Rapat Dewan Gubernur BI Minggu Depan Akan Dihadiri Pemerintah: Kastaf Presiden

Bareksa • 14 Aug 2015

an image
Indonesia's Coordinating Minister for Economic Affairs Darmin Nasution, (C), Coordinating Minister for Security and Political Affairs Luhut Pandjaitan (L) and Coordinating Minister of Maritime Affairs Rizal Ramli (R) pose for photographers before taking the oath at the presidential palace, August 12, 2015. REUTERS/Darren Whiteside

Boleh BI dengar complaint dari pemerintah, boleh BI independen dari pemerintah, tapi tidak independen dari kepala negara

Bareksa.com - Rapat Dewan Gubernur (RDG) Bank Indonesia (BI) minggu depan direncanakan akan dihadiri oleh wakil dari pemerintah. Langkag itu bertujuan meningkatkan koordinasi antara pemerintah, yang melaksanakan kebijakan fiskal, dan bank sentral, yang mengatur kebijakan moneter.  

BI akan melaksanakan RDG berikutnya pada 18 Agustus, dengan agenda utama memutuskan kebijakan tingkat suku bunga.

Sekarang ini, tingkat suku bunga yang dikenal sebagai BI Rate berada pada level 7,5 persen. BI selama ini mengadopsi kebijakan yang cenderung 'hawkish', atau menekankan perhatian pada usaha menahan inflasi dan menjaga nilai tukar rupiah, daripada kebijakan yang cenderung mendukung pertumbuhan ekonomi, atau yang dikenal sebagai 'dovish'.

Dalam beberapa kesempatan sebelumnya, pemerintah pernah meminta BI untuk melonggarkan likuiditas dengan menurunkan suku bunga untuk membantu mendorong kegiatan ekonomi, walaupun sekarang ini tekanan untuk menurunkan suku bunga dari pemerintah telah mengendur.
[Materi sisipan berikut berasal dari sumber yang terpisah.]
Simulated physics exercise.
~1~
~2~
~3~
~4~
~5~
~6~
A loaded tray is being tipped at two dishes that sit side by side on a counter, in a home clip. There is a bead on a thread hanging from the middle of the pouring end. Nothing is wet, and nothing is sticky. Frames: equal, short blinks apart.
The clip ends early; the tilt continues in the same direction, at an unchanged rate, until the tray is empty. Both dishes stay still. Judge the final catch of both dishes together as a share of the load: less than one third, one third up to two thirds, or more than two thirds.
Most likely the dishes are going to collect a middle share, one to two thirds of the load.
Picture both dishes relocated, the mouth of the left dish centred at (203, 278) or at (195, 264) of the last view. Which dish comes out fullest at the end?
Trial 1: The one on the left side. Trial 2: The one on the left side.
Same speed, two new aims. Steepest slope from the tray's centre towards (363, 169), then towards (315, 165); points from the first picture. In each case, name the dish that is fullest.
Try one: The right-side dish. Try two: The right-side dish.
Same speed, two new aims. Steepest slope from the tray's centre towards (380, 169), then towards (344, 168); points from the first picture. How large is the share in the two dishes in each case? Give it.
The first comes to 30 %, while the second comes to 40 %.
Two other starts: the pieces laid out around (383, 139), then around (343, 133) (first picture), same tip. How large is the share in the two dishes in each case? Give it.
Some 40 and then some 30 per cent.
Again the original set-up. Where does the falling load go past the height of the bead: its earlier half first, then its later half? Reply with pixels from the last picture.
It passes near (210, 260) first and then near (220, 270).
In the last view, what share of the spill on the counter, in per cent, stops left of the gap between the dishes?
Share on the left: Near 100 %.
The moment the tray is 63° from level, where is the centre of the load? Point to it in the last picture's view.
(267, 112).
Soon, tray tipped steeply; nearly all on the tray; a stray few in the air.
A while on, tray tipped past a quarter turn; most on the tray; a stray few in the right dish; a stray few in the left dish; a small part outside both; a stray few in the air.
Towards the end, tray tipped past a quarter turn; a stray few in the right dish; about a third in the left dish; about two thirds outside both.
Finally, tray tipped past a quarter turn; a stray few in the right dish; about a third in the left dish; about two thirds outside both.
Menurut Luhut Pandjaitan, Kepala Staf Kepresidenan/Menkopolhukam, Undang-Undang Bank Indonesia membolehkan wakil dari pemerintah hadir di RDG BI, dan hal ini juga telah dikonfirmasi ke Gubernur Bank Indonesia Agus Martowardojo.
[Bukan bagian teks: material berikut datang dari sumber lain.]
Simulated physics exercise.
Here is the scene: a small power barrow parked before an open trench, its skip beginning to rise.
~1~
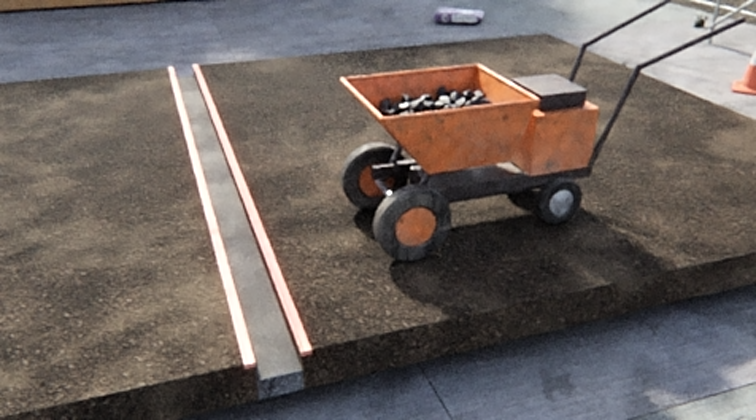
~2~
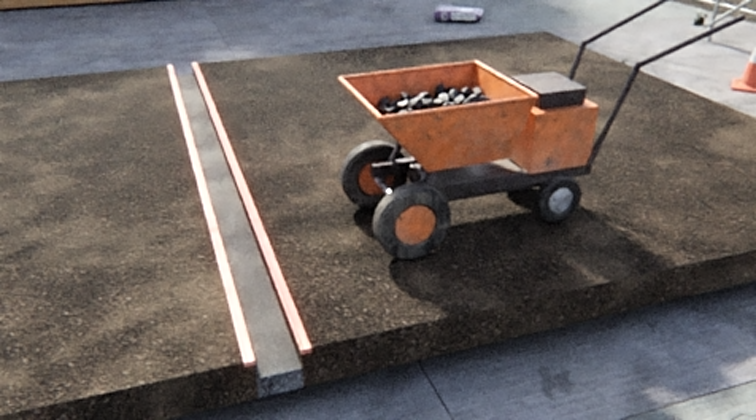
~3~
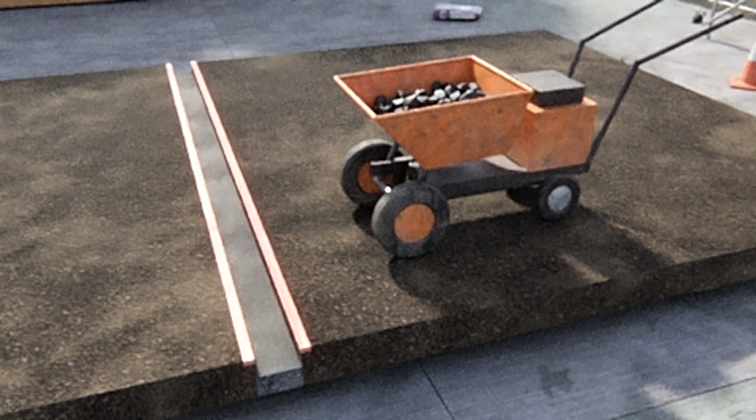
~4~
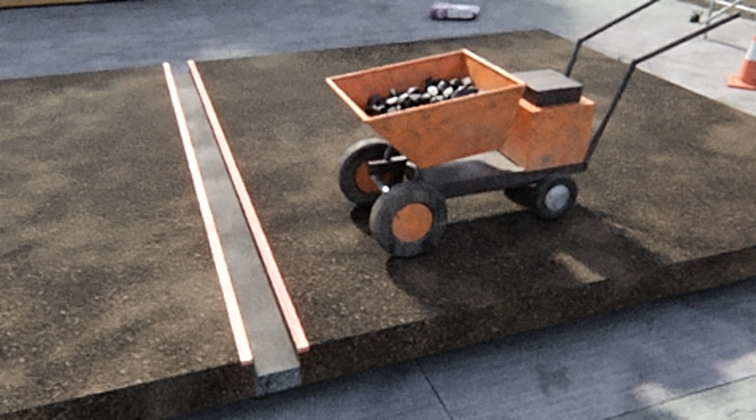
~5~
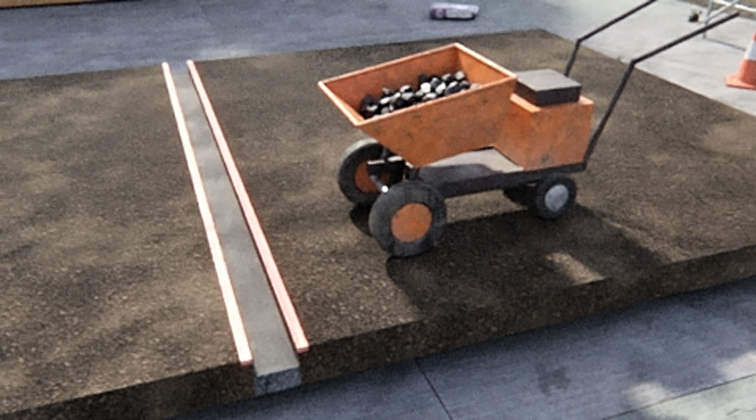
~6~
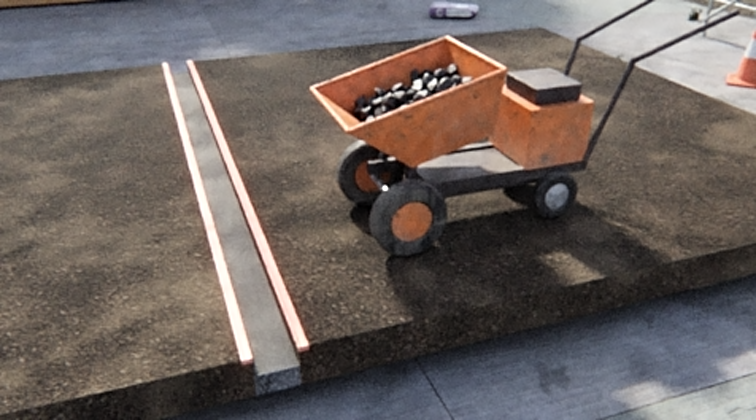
On a dirt slab beside a narrow trench, an orange barrow's coal-filled skip tilts left slightly.
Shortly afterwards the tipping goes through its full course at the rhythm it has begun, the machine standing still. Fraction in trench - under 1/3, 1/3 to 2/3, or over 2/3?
1/3 to 2/3.
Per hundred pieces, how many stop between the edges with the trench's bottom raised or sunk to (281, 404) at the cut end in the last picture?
I'd guess close to 80 percent.
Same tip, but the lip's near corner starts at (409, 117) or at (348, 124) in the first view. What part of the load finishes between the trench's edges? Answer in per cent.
About 50 per cent for the first spot and about 40 per cent for the second.
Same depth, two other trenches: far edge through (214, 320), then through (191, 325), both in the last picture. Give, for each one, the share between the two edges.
The first try comes to close to 80 per cent, the next to 80 per cent.
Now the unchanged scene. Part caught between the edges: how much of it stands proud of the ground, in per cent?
Estimate: Near 40 in a hundred.
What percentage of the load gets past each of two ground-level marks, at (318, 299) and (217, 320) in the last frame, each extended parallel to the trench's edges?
Some 80 and some 10 per cent, respectively.
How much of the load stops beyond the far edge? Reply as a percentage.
I'd say around 15 per cent of the load.
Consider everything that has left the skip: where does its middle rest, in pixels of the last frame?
Near (242, 248), more or less.
Just after the last frame, skip tipped steeply; every one in the skip.
A moment on, skip tipped right over; the larger part in the skip; just a few short of the trench; about a tenth in or heaped over the trench; just a few falling.
Further on, skip tipped right over; roughly a quarter in the skip; about a tenth short of the trench; roughly half in or heaped over the trench; about a tenth beyond it.
When it is over, skip tipped right over; about a tenth in the skip; about a tenth short of the trench; roughly half in or heaped over the trench; about a tenth beyond it.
"Boleh BI mendengar complaint dari pemerintah. Boleh BI independen dari pemerintah, tapi dia tidak independen dari Kepala Negara," ujar Luhut kepada Bareksa.com. "Jadi dengan demikian masalah fiskal dan likuiditas bisa diatasi bersama. Likuiditas tidak boleh diketatkan terus."
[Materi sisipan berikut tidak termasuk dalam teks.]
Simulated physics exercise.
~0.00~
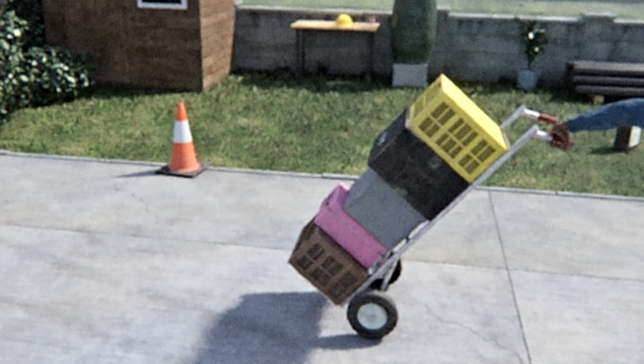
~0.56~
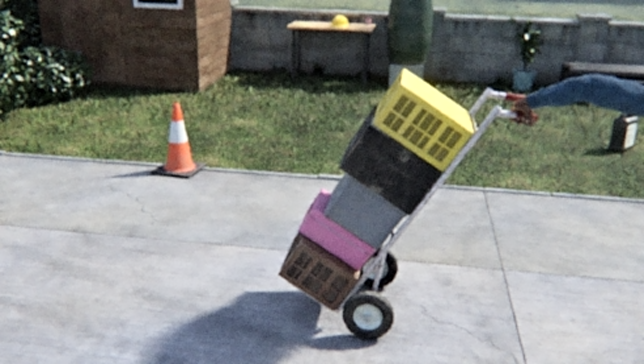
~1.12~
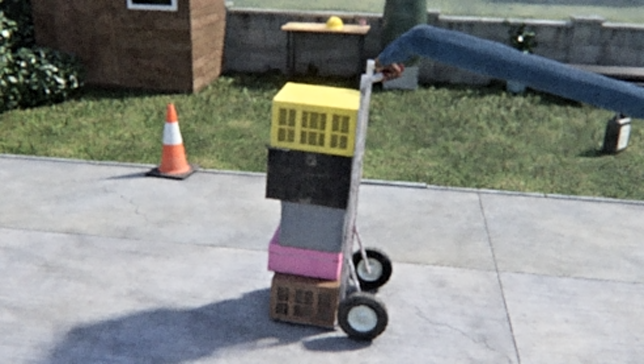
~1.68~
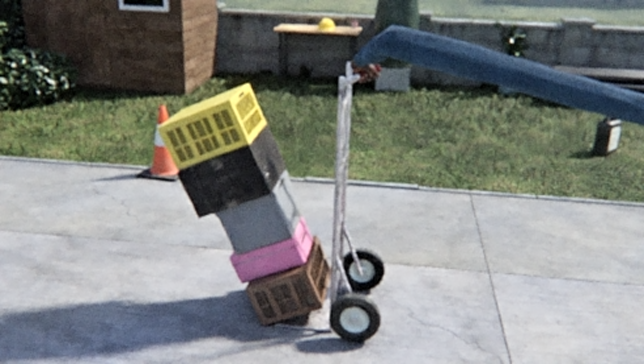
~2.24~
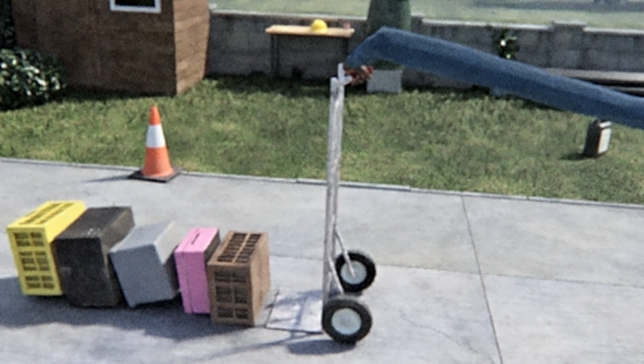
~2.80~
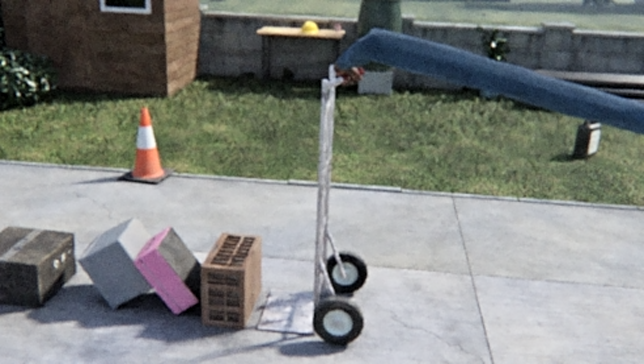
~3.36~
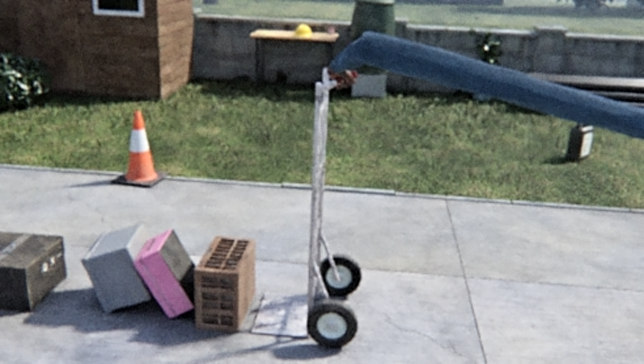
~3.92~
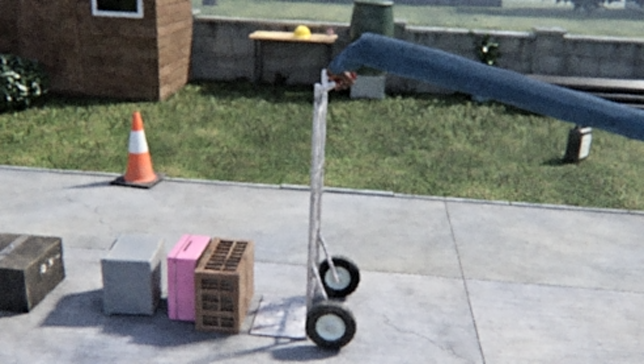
A stack of crates and boxes on a hand truck swinging upright under a blue-sleeved arm, toppling left and scattering across pavement.
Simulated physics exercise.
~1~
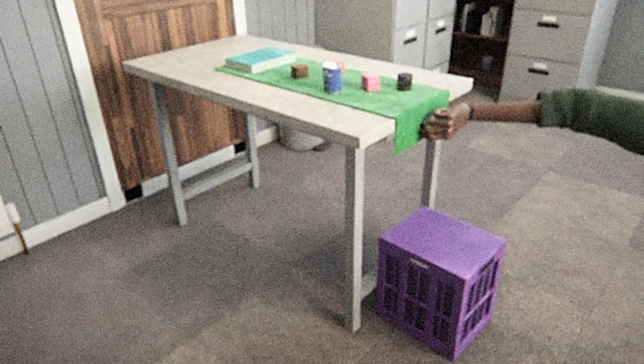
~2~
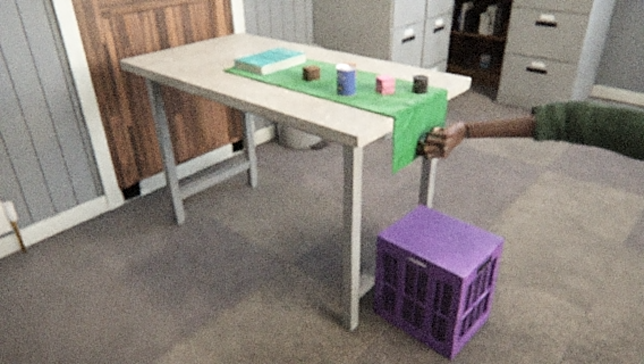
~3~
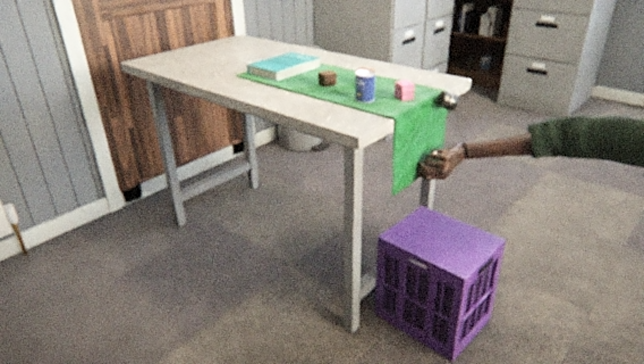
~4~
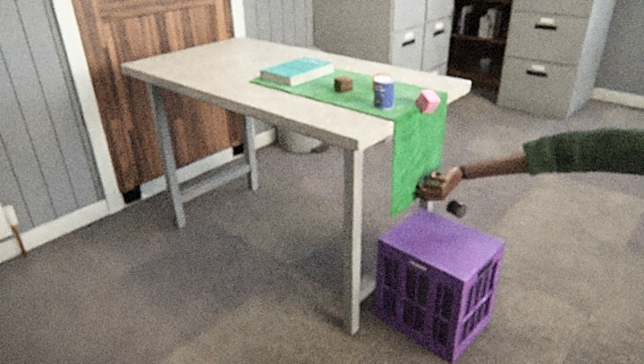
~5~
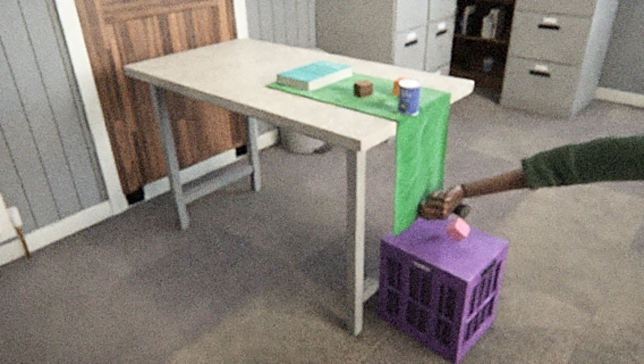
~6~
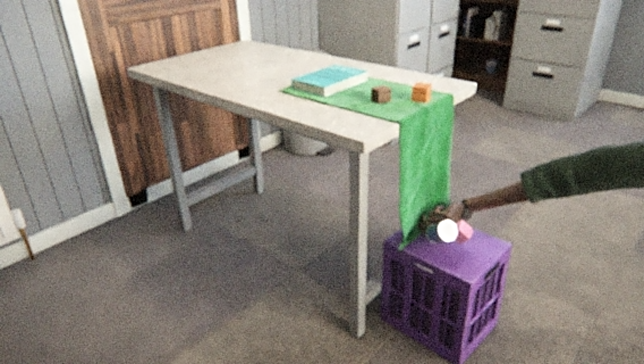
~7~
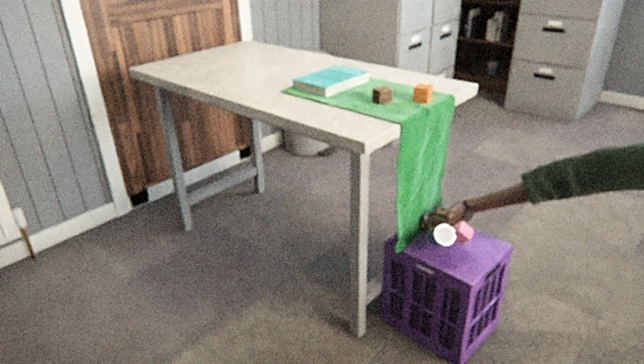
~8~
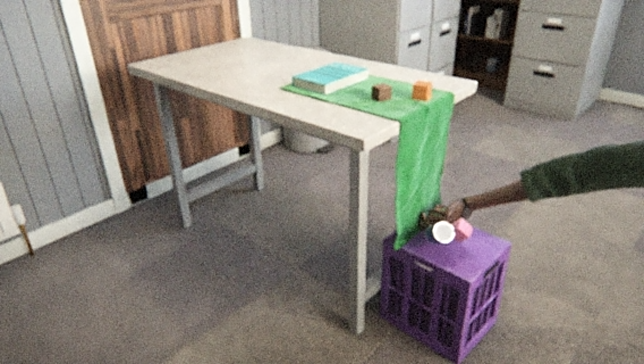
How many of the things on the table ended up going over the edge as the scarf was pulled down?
Three went over, first the black pot, then the pink cube and finally the blue can.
Budi Hikmat, Direktur Riset dan Investasi Bahana TCW Asset Management, menilai bahwa suku bunga acuan BI Rate masih belum akan diturunkan hingga ketidakpastian ini selesai, termasuk faktor nilai tukar rupiah terhadap dolar AS yang terus terdepresiasi dan kebijakan The Fed untuk menaikkan suku bunga.  

"Tidak ada urgensi untuk menurunkan suku bunga. Kemarin Darmin Nasution (Menko Perekonomian) juga sudah menyatakan untuk menjaga stabilitas dibandingkan mendorong pertumbuhan," ujarnya ketika dihubungi oleh Bareksa.com.

Hingga hari ini, nilai tukar rupiah masih melemah 0,12 persen terhadap dolar AS mencapai Rp13.784 per dolar. Devaluasi yuan ditengarai menjadi sebab penguatan dolar yang berdampak pada depresiasi nilai tukar rupiah. Depresiasi rupiah ini pun menjadi salah satu pertimbangan bank sentral untuk tetap mempertahankannya.

Di sisi lain, sejumlah proyeksi ekonomi Indonesia tahun ini juga telah meleset dari perkiraan pemerintah. Sepanjang semester pertama tahun ini, pertumbuhan PDB hanya mencapai 4,7 persen. Padahal, pemerintah memproyeksikan pertumbuhan tahun ini sebesar 5 persen.

Lemahnya pertumbuhan ekonomi Indonesia disebabkan oleh lambatnya penyerapan APBN yang hingga Juni baru mencatat penerimaan Rp771 triliun, atau 43,8 persen dari target. Adapun penerimaan dari pajak hanya mencapai Rp521 triliun, atau 41,7 persen dari target. Penyerapan belanja pemerintah pusat juga masih lemah, hanya Rp524,1 triliun pada paruh pertama tahun ini, atau 39,7 persen dari pagu.